Se “Of Truth and Sacrifice” aveva almeno provato a smarcarsi con la struttura a doppio album e qualche intervento elettronico più azzardato (e non esattamente vincente), “Heimat” torna a una forma un po’ più compatta, priva di grandi orpelli e tutto sommato tesa alla sintesi. La tracklist, ridotta e un po’ più digeribile, ripropone in sostanza quella formula che il gruppo perfezionò ai tempi del magistrale “Deaf To Our Prayers” e che è poi stata ribadita, con poche variazioni, su tutti i capitoli successivi.
Durante l’ascolto, aperto dalla solita familiare intro nostalgica, ci si imbatte così in un episodio particolarmente duro come “My Revocation of Compliance”, il quale non avrebbe sfigurato su “Deaf…” o su “Iconoclast”, ma anche in spunti più ariosi e orecchiabili, nei quali la vena melodica di marca vecchi In Flames arriva a condurre tutto il pezzo (“Empowerment”, “A Whisper from Above”).
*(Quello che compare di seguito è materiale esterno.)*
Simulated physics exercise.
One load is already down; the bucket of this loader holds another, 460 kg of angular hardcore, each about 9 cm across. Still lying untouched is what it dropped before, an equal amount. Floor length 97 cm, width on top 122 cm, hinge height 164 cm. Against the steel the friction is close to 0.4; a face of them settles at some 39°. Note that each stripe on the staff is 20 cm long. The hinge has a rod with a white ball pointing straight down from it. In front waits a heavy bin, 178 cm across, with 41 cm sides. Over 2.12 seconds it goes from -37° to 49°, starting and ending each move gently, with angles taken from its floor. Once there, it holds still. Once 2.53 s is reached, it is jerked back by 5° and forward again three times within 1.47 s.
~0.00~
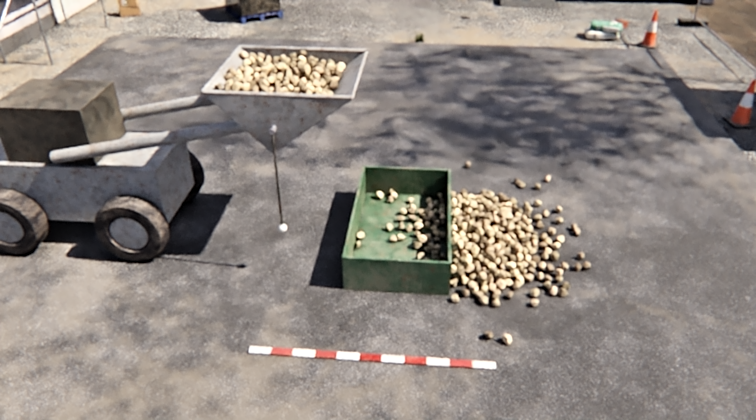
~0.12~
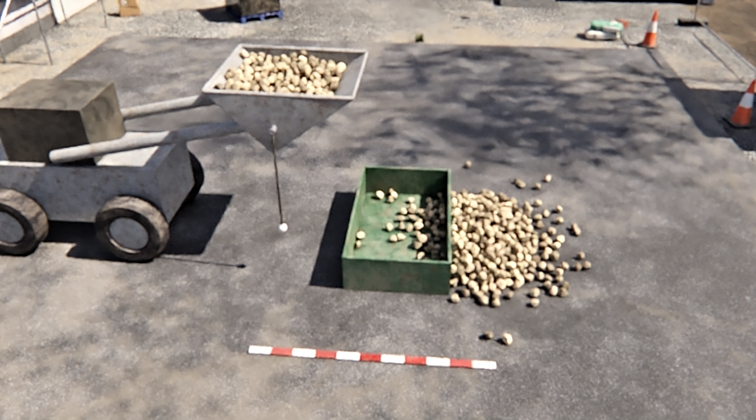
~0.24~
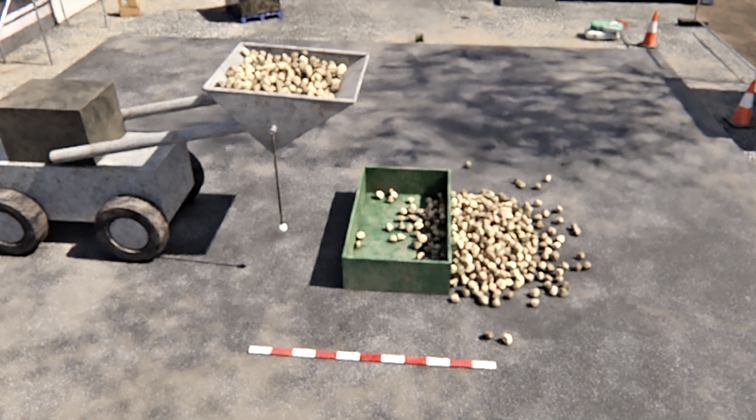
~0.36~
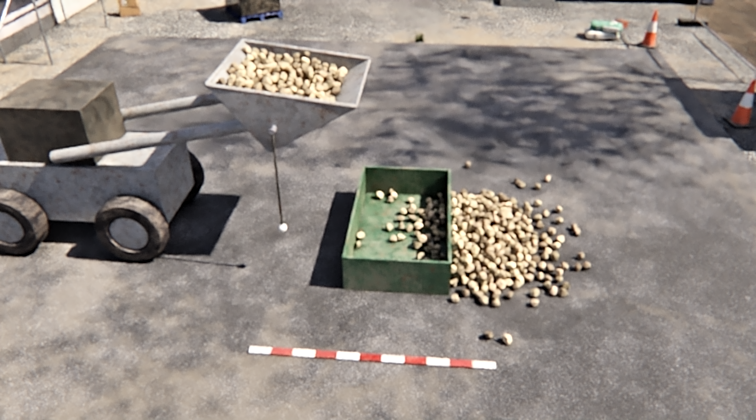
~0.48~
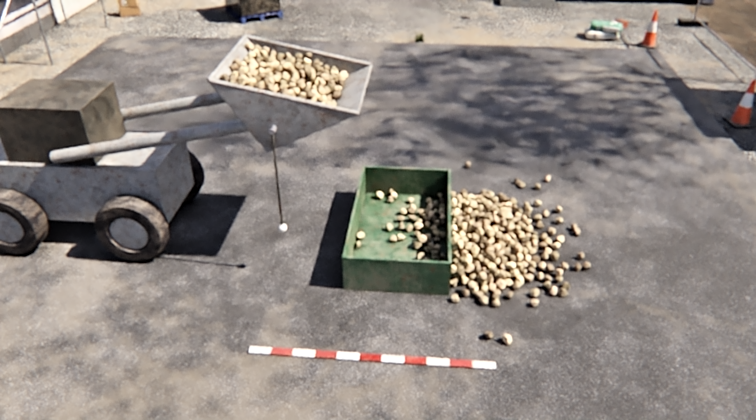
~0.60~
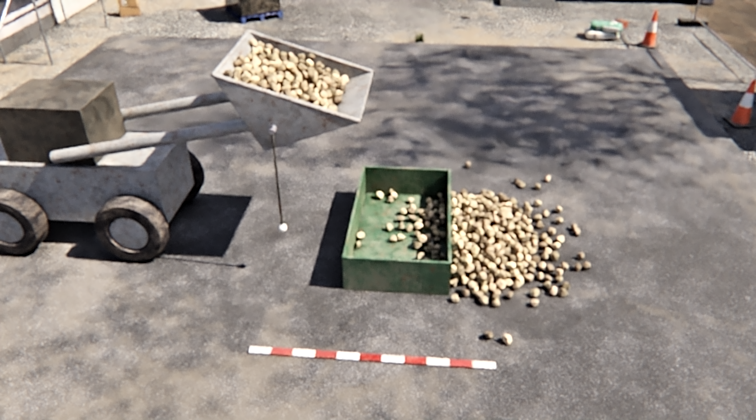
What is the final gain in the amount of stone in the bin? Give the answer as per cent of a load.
About 92 per cent.
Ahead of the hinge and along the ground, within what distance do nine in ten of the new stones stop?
Close to 140 centimetres.
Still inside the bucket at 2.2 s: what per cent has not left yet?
10 % still inside.
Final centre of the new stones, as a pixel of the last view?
Near (389, 228).
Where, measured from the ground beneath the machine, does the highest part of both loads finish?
Some 40 cm above that level.
After 1.6 s the floor is at 36°; in per cent of one load, 96 in the bucket, 2 short of the bin, 14 in the bin, 87 beside or beyond the bin; the foremost stones are at (569, 230).
After 2.2 s the floor is at 49°; in per cent of one load, 10 in the bucket, 23 short of the bin, 80 in the bin, 87 beside or beyond the bin; the foremost stones are at (569, 230).
After 4.4 s the floor is at 49°; in per cent of one load, 0 in the bucket, 8 short of the bin, 105 in the bin, 87 beside or beyond the bin; the foremost stones are at (569, 230).
After 7.3 s the floor is at 49°; in per cent of one load, 0 in the bucket, 8 short of the bin, 105 in the bin, 87 beside or beyond the bin; the foremost stones are at (569, 230). Net gain in the bin, 92.
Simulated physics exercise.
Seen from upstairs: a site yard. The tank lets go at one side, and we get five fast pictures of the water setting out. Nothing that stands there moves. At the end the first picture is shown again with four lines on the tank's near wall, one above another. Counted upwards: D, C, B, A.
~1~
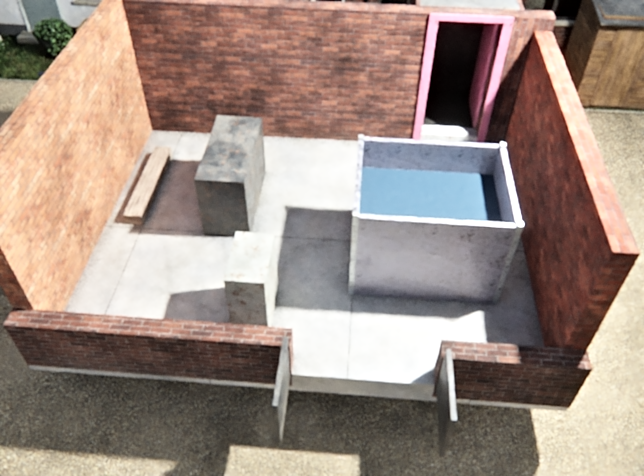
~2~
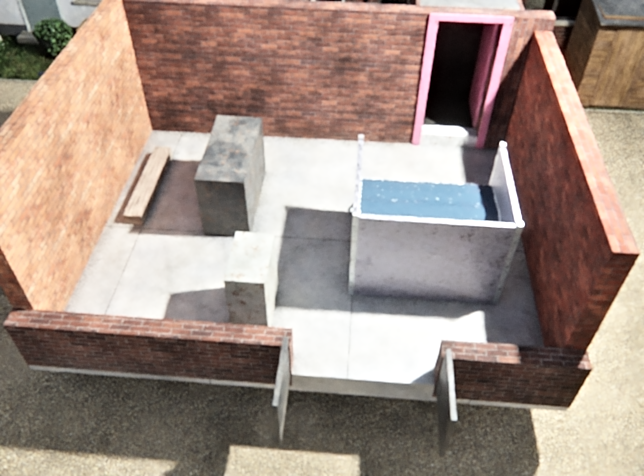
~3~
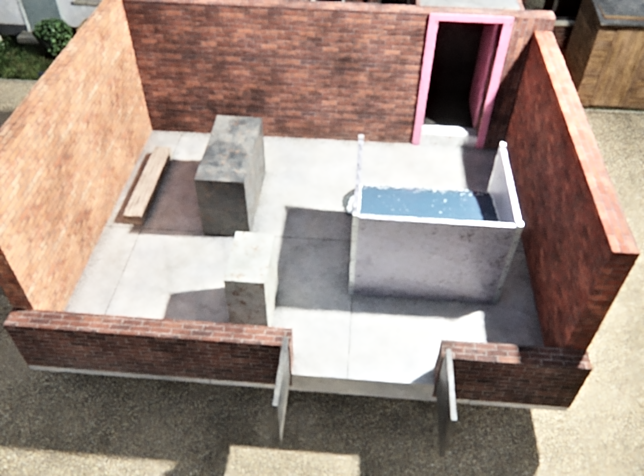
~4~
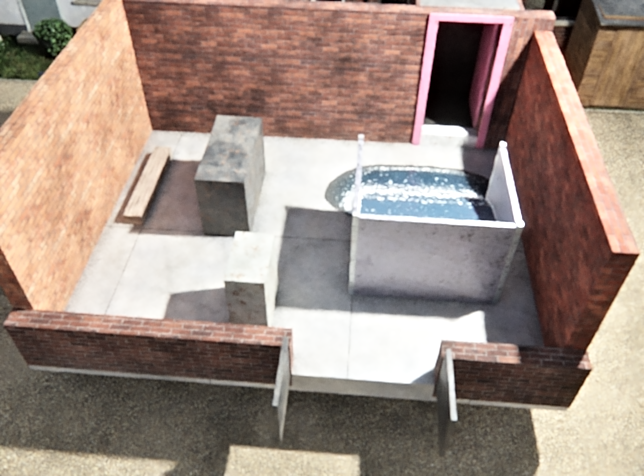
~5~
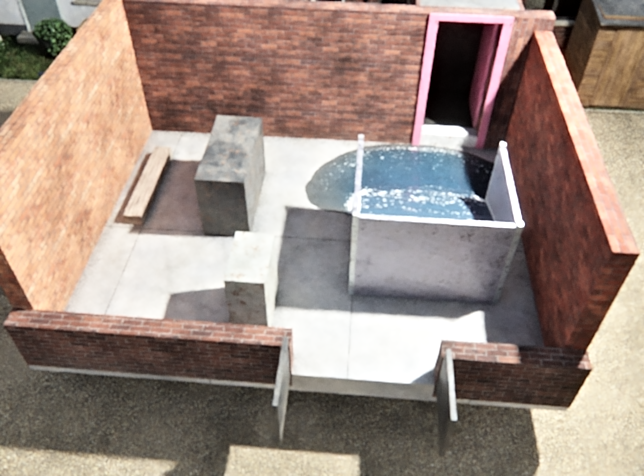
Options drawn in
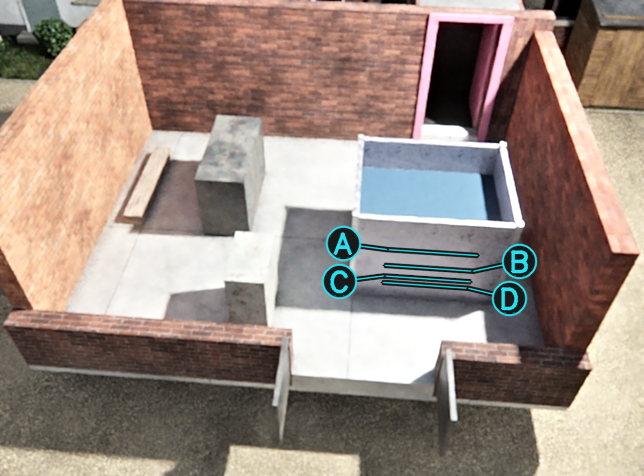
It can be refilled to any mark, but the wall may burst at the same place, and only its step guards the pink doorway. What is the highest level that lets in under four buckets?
Level C just does it.
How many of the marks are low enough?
Two of the four.
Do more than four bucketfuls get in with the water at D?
No, that is safe.
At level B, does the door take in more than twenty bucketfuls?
No, less.
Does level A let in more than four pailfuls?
Yes, it does.
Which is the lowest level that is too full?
It is B.
On the marked copy, A at (431, 252); B at (428, 268); C at (426, 278); D at (425, 285); from the bottom up D, C, B, A.
If A is chosen, dozens of bucketfuls pour in.
If B is chosen, about 9 bucketfuls get in.
If C is chosen, a bucket or two gets in.
If D is chosen, nothing gets over.
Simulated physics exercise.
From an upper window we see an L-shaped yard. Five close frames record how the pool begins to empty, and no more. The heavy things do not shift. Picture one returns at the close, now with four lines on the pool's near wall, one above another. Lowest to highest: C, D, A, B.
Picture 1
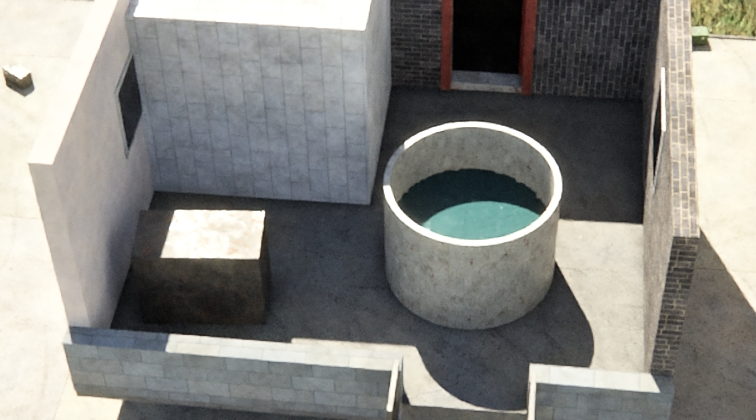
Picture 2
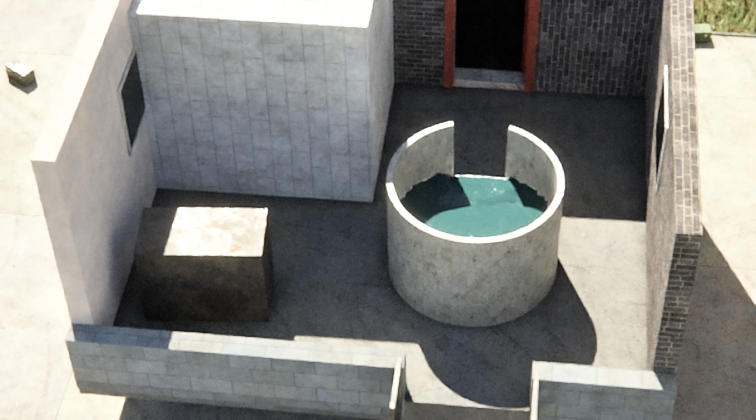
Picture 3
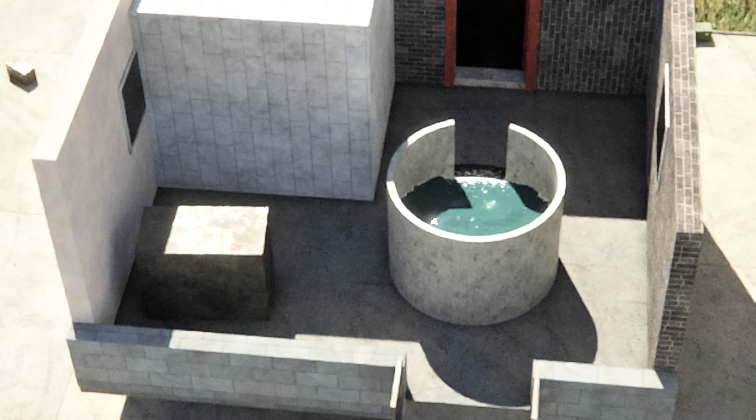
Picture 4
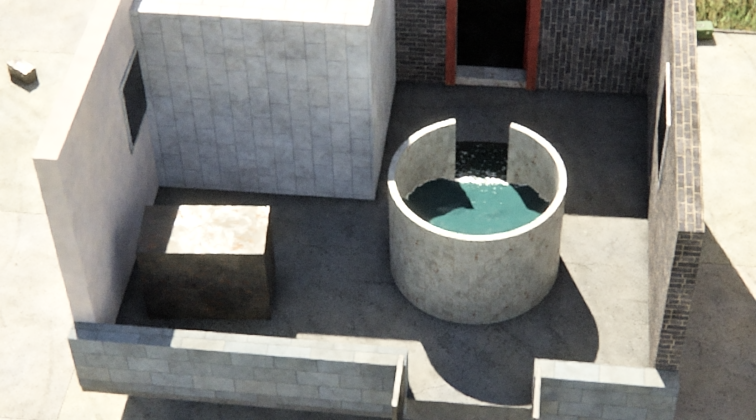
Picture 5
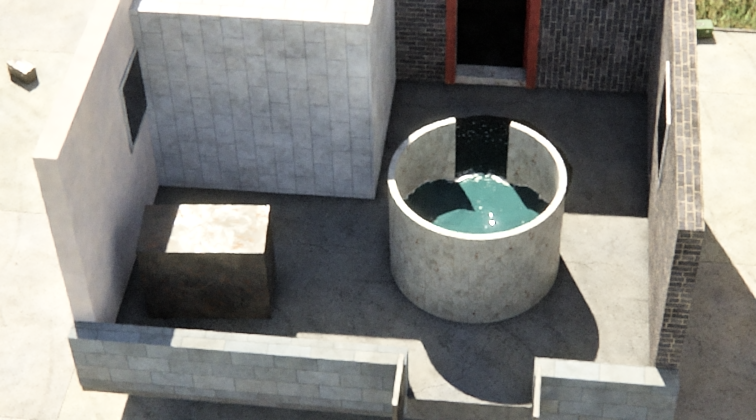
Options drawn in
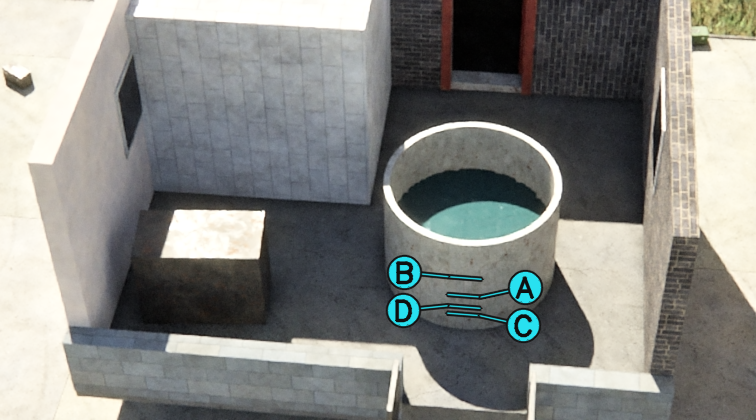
Teal water lies still in a round, pale stone pool right of centre in a walled yard, seen from a high window. A whitish block structure stands behind to the left, a brown box in front of it, and a red-framed doorway in dark brick at the back. A gap opens in the pool's far wall, and the water ripples and foams white beside it while the view barely shifts.
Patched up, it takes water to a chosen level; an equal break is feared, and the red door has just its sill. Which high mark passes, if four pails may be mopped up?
It is D.
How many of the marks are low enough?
Two.
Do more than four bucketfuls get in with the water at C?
No, not at all.
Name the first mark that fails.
A it is.
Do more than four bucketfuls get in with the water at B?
Yes, it does.
On the marked copy, A at (464, 295); B at (464, 277); C at (463, 314); D at (463, 307); from the bottom up C, D, A, B.
With A, about 12 bucketfuls get in.
With B, dozens of bucketfuls pour in.
With C, nothing gets over.
With D, a bucket or two gets in.
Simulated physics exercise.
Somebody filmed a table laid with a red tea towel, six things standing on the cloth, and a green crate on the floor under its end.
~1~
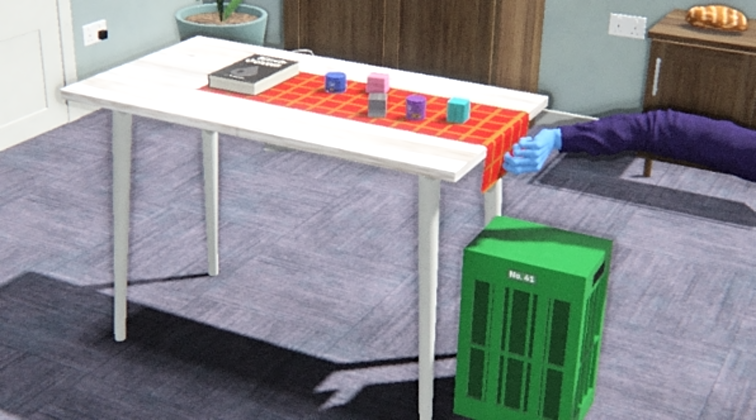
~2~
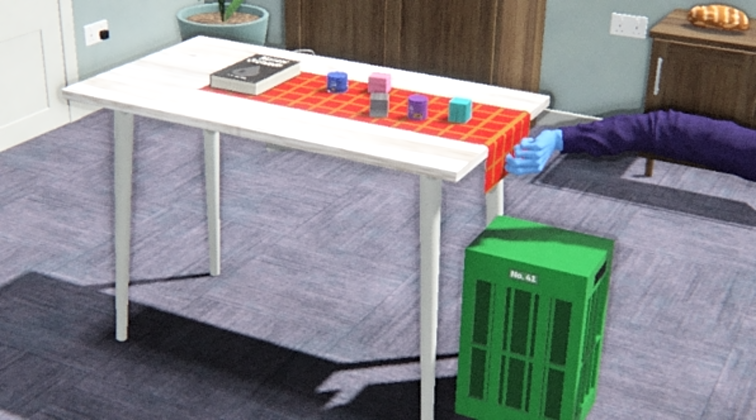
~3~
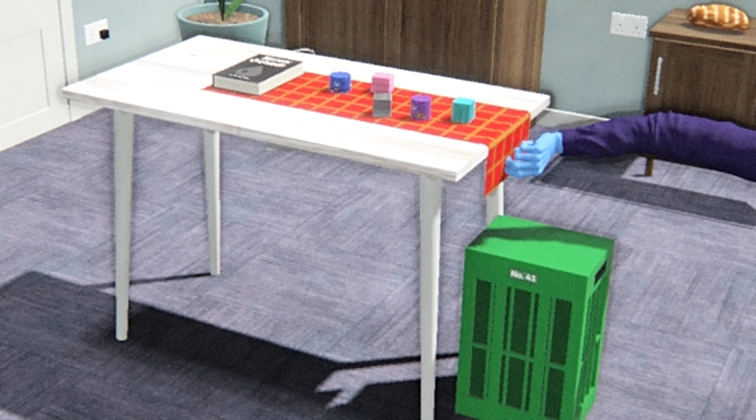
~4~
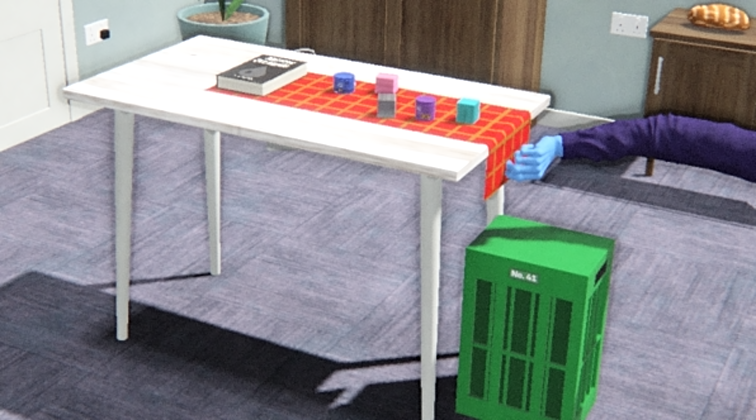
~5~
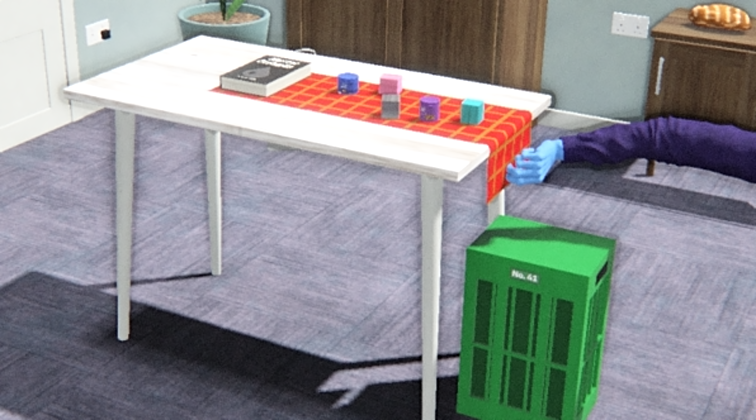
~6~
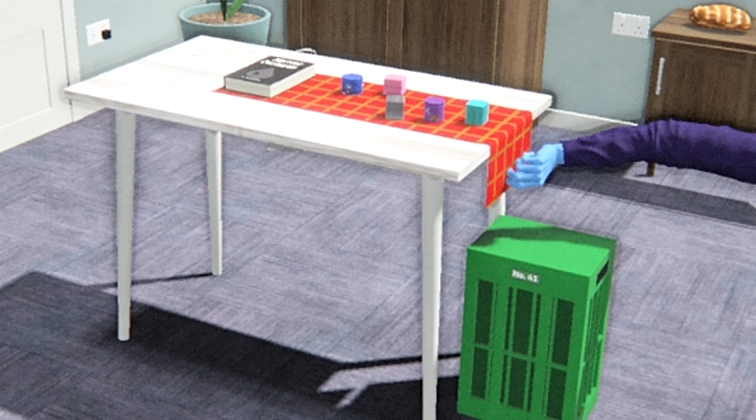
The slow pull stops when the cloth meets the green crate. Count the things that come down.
The count of fallen things is one.
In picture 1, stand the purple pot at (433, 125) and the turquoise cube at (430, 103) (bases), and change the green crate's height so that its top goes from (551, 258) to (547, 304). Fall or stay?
The purple pot drops off, the turquoise cube drops off.
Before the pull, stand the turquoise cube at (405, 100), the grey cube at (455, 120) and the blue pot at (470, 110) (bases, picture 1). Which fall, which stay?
The turquoise cube stays on; the grey cube tumbles off; the blue pot tumbles off.
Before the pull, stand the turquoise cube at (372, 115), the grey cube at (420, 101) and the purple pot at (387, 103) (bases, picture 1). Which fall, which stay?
The turquoise cube holds on; the grey cube does not fall; the purple pot survives.
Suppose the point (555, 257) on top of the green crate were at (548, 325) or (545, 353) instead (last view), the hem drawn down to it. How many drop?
In that case 3 and 4.
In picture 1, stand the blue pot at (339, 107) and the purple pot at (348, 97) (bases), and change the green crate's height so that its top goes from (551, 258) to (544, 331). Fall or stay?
The blue pot does not fall; the purple pot holds on.
Soon after, hem near (508, 201); all still up.
After that, hem near (507, 222); turquoise cube gone.
And then, hem on the crate; turquoise cube gone.
In the end, hem on the crate; turquoise cube gone. It carries off one.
Nel mezzo, qualche episodio sui generis, vedi l’opener “War Is the Father of All” – che nel riffing strizza l’occhio ai Machine Head di una volta in varie occasioni – e il solito tributo ad amici e/o vecchie influenze. In questo senso, dopo avere coverizzato vecchie glorie come Edge Of Sanity, Bolt Thrower, Paradise Lost o Blind Guardian, oggi gli Heaven Shall Burn non guardano al passato remoto del metal, preferendo tirare fuori dal cilindro una loro versione di “Numbered Days” dei Killswitch Engage, con tanto di Jesse Leach al microfono per un duetto con Marcus Bischoff. Scelta che ad alcuni potrebbe apparire bizzarra, essendoci appunto ormai abituati a omaggi di altro stampo, ma i tedeschi hanno da sempre un legame con il gruppo statunitense, visto che il bassista Mike D’Antonio ha pure disegnato il logo HSB.
Guardando alla tracklist nel suo insieme, si può insomma dire che “Heimat” sia un’opera sorretta da un songwriting pratico e sicuro, quasi un atto di fedeltà a se stessi e al proprio percorso artistico. Gli sviluppi e le alternanze tra brani più aggressivi e momenti più melodici seguono linee ben note a chi conosce il repertorio della band, ma non per questo scadono nella più grigia monotonia. Nonostante alcune strizzate d’occhio autoreferenziali, gli Heaven Shall Burn riescono infatti anche questa volta a evitare veri momenti di stanca, puntando su un impatto energico e su un equilibrio nella scaletta che garantisce una certa vivacità, con episodi come “Those Left Behind” o “Ten Days in May” che spiccano nella seconda metà del disco.
In definitiva, “Heimat” è l’ennesima dichiarazione di intenti di una band che ha da anni trovato la propria voce, ha raggiunto una propria stabilità (con tanto di enorme successo in patria) e che evidentemente non ha più motivo di cercare altro.
È un disco che guarda dritto negli occhi il passato degli Heaven Shall Burn e lo ripropone con la stessa convinzione e potenza di sempre, senza preoccuparsi di rincorrere le mode o reinventarsi a tutti i costi. Così, “Heimat” si rivolge soprattutto ai fan più fedeli, offrendo un patto di coerenza e sudore che Weichert e compagni sanno onorare con la loro consueta forza d’esecuzione.